Taki sobie stosik smażonych karaluchow |
Na moście i w jego okolicy spędziliśmy 3h. Po przejściu całego mostu w pełnym słońcu mieliśmy już dość. U-Bein jest najdłuższym mostem tekowym na świecie - 1,2km. W międzyczasie zorientowałam się, że jestem jedyną kobietą w szortach i przyznam, że zaczęłam się czuć ciut niekomfortowo. Nie, żeby ktoś się brzydko patrzył, bo Birmańczycy to bardzo pogodni ludzie i od razu się uśmiechają. Ale wzbudzamy w nich tyle ciekawości co oni w nas, a do tego moje białe nogi. Szybko więc zaczęłam się oglądać za lokalnymi spodniami, bo w taką ciasną spódnicę się nie wbiję, no way! Spodnie udało się znaleźć, nawet pani sprzedawczyni rozwinęła kawał materiału, za którym mogłam szybko się przebrać. Spodnie szerokie, ale w pasie ledwo przeszły. Tutejsze kobitki są szczuplutkie, a ja przy nich to po prostu grubas!
W nowym wdzianku mogłam na luzaku wejść do pagody. Te też piękne. Nieturystyczne. Inne. Prawdziwsze. Na most wracaliśmy kilka razy. Uciekając przed słońcem na jednym z zadaszonych tarasów wdaliśmy się w rozmowę z buddyjskim mnichem z pobliskiego klasztoru. Mnisi nie mogą dotykać kobiet więc facet trzymał się ode mnie z daleka, ale bardzo go interesowało skąd jesteśmy, jak się podróżuje itp.
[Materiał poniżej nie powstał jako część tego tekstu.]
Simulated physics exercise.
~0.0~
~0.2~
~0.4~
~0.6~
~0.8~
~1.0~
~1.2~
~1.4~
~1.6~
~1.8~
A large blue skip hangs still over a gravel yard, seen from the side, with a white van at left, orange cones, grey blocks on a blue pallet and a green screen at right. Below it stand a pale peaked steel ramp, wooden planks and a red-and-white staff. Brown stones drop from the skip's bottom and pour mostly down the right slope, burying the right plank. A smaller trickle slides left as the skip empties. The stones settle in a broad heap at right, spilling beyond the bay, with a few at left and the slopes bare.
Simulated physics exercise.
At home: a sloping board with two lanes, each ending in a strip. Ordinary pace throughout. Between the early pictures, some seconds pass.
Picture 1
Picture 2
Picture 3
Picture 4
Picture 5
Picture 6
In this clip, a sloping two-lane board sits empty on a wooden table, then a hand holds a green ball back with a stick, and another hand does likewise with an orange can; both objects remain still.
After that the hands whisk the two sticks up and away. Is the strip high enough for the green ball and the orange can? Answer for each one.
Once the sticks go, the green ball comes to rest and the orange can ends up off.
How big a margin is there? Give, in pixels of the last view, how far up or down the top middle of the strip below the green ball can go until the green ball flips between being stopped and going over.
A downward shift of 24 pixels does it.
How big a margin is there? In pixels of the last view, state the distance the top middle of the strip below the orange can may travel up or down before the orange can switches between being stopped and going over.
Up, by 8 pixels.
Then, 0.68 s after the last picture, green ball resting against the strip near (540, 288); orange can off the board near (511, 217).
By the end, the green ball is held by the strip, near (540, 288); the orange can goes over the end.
Na moście zrobiło się naprawdę przyjemnie, gdy zaszło słońce. Wiał lekki wietrzyk i było pełno ludzi. Nie skłamię pisząc, że 80% z nich witało nas skinięciem głowy i uśmiechem, a dosłownie co chwilę ktoś podchodził z prośbą o selfie :-) Taaak... my też jesteśmy tu atrakcją.
Ale przyjemnie tu jest. Właśnie dzięki sympatycznym ludziom.